Context(TH | IE): India’s Chief Economic Advisor flagged the ‘opaque’ methodologies followed by the world’s top SCRAs.
Sovereign Credit Ratings (SCR)
SCR is an independent assessment of the creditworthiness of a country or sovereign entity.
SCRs can tell about the level of risk associated with investing in sovereign debt instruments.
Standard & Poor’s (S&P), Moody’s, and Fitch Ratings are the three most influential SCRAs.
Economic growth, fiscal policies, public debt levels, political stability, and external trade position are observed to assign an appropriate credit rating.
Importance: Better SCR can lead to cheaper governmental borrowings from the international bond market and increased FDI.
Creditworthiness is the ability to pay back debt without default.
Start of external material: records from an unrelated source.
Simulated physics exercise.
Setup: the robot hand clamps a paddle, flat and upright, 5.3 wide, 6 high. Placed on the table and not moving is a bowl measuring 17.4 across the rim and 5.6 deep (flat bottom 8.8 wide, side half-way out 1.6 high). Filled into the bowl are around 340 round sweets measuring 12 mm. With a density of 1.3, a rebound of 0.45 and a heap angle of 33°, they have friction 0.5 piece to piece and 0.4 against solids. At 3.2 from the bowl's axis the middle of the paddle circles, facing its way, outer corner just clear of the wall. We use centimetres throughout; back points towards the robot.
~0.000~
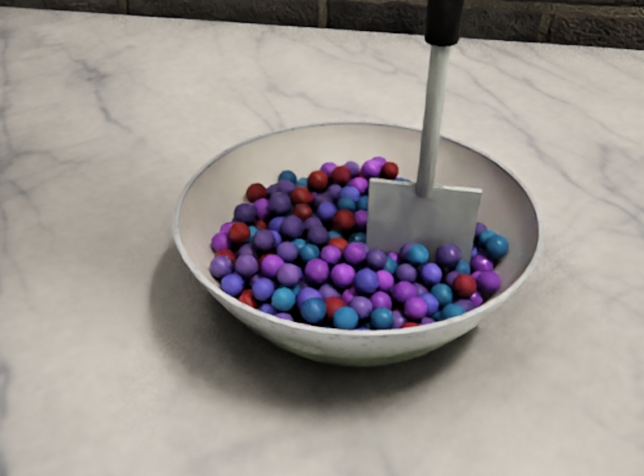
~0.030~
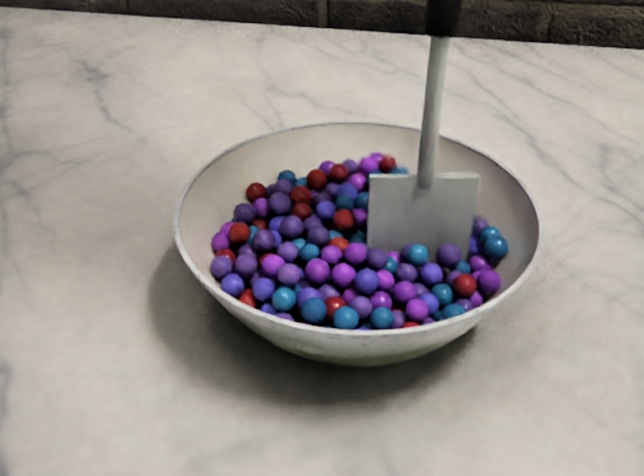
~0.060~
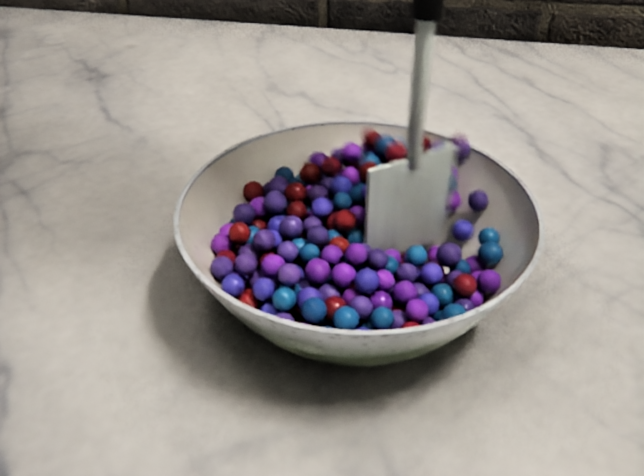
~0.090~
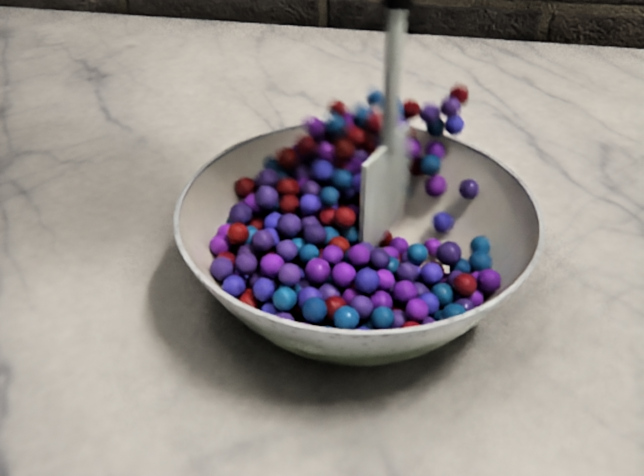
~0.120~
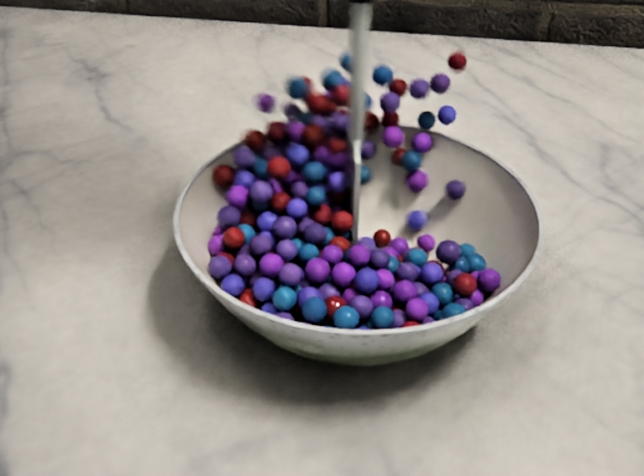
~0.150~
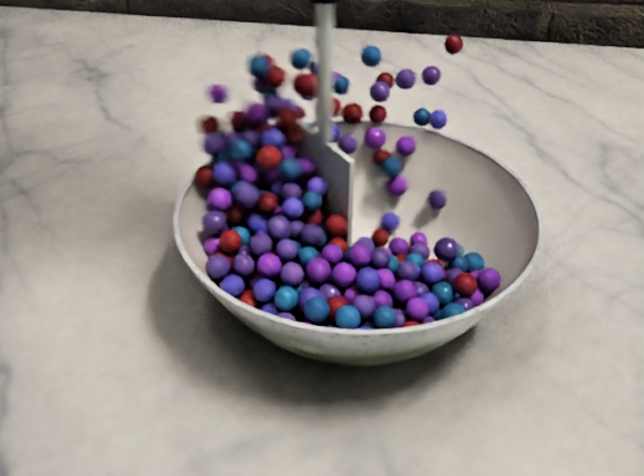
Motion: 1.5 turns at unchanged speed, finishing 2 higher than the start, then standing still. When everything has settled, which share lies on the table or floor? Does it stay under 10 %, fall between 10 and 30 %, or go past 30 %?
It goes past 30 %.
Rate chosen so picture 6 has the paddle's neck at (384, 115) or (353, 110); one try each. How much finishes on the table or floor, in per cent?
Close to 25 and 35 in a hundred.
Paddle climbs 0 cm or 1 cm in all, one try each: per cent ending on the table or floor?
Some 60 and some 55 per cent.
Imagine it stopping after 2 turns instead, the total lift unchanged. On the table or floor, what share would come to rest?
Estimate: Near 50 %.
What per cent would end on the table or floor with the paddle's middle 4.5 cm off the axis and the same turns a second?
Near 30 %.
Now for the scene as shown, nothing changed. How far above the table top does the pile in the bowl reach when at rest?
Height: Roughly 5.0 cm.
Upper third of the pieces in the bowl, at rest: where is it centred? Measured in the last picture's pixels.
Somewhere close to (354, 247).
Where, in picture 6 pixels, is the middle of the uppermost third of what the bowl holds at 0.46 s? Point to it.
I'd say about (397, 180).
By 0.30 s, 287° round, highest piece 10 above the table; 246 in the bowl, 44 on the table or floor, 54 in flight or on the tool.
By 0.46 s, 82° round, highest piece 9 above the table; 208 in the bowl, 120 on the table or floor, 16 in flight or on the tool.
By 0.74 s, 180° round, highest piece 5 above the table; 199 in the bowl, 145 on the table or floor.
By 1.44 s, 180° round, highest piece 5 above the table; 199 in the bowl, 145 on the table or floor.
Final count, 199 in the bowl, 145 on the table or floor. That is 42 % on the table or floor.
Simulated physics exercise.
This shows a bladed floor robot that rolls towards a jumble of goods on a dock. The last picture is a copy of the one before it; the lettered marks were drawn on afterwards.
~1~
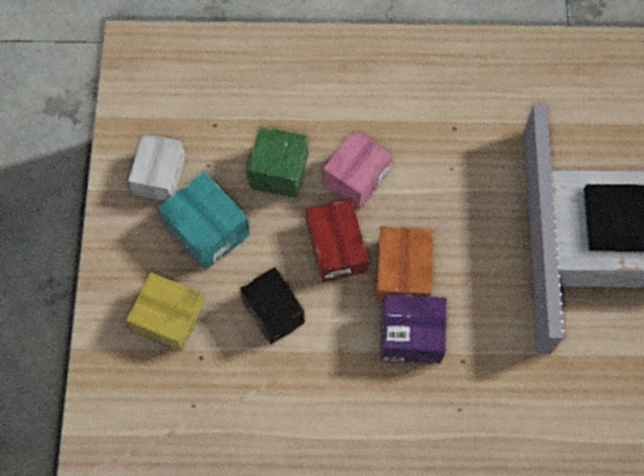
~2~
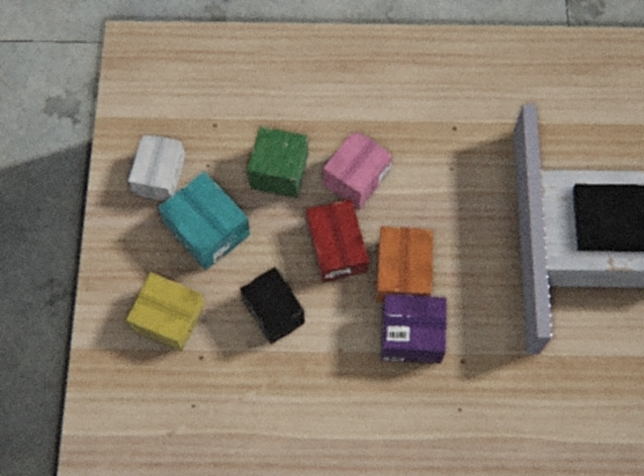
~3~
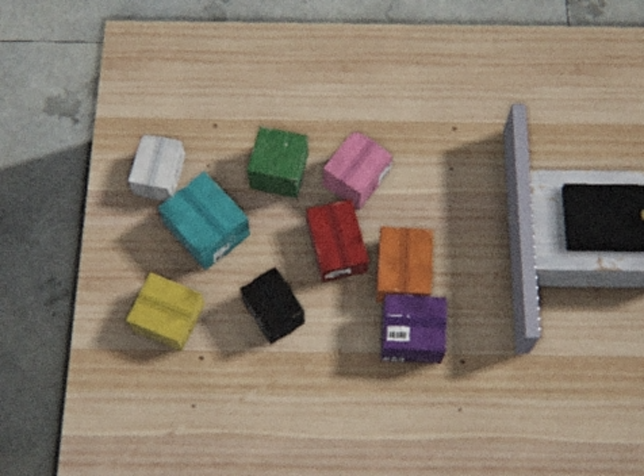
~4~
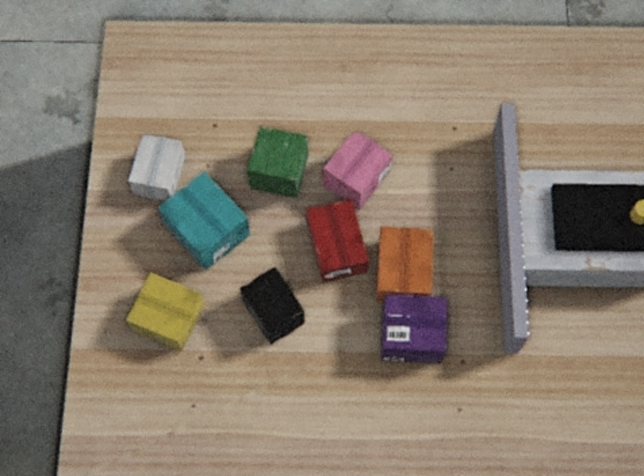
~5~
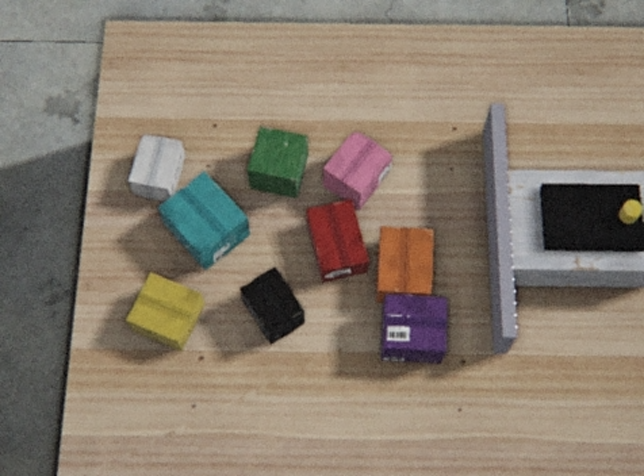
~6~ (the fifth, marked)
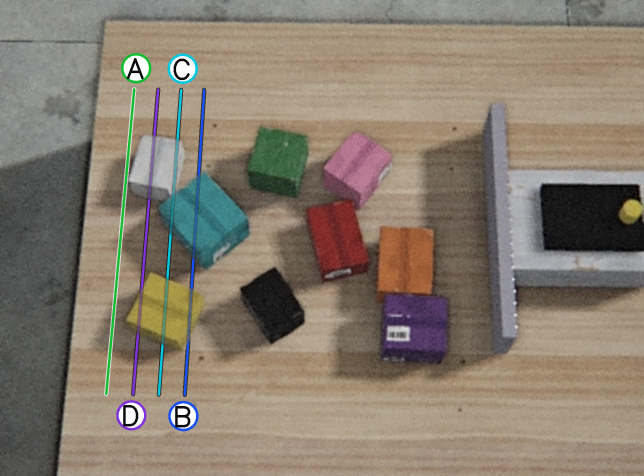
A grey robot with a wide upright blade slid slowly a short way left across a wooden surface, while the jumble of colored boxes, including white, turquoise, orange and purple ones, stayed still.
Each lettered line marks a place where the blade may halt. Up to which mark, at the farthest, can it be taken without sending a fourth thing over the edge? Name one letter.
Up to line C.
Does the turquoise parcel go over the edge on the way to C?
By then, yes.
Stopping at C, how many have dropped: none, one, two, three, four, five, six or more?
Three.
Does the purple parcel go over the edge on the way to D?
No.
On the marked copy, A at (121, 233); B at (195, 234); C at (171, 233); D at (146, 233).
Taking C. A third of the way, robot (464, 215); purple parcel (344, 329); pink parcel (340, 174).
Two thirds of the way, robot (344, 213); turquoise parcel (129, 225); yellow box (124, 313).
When it is over, robot (250, 212); turquoise parcel over the edge; yellow box over the edge; three fallen.
As for the rest, A drops six; B is within the limit but short; D drops six.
Government bonds/Government securities(G-Sec)/Treasury bills
G-Secs are debt securities issued by a government to raise funds from the public or financial institutions.
In return, the government pays periodic interest payments (coupon payments).
On maturity, the government returns the initial amount (principal or face value).
Issues with SCRAs
Qualitative factors in rating methodologies give rise to bandwagon effects and cognitive biases.
It is alleged that countries’ ‘willingness to pay’ can manipulate the SCR.
Despite slowdowns, no fall in the ratings of developed economies seems discriminatory.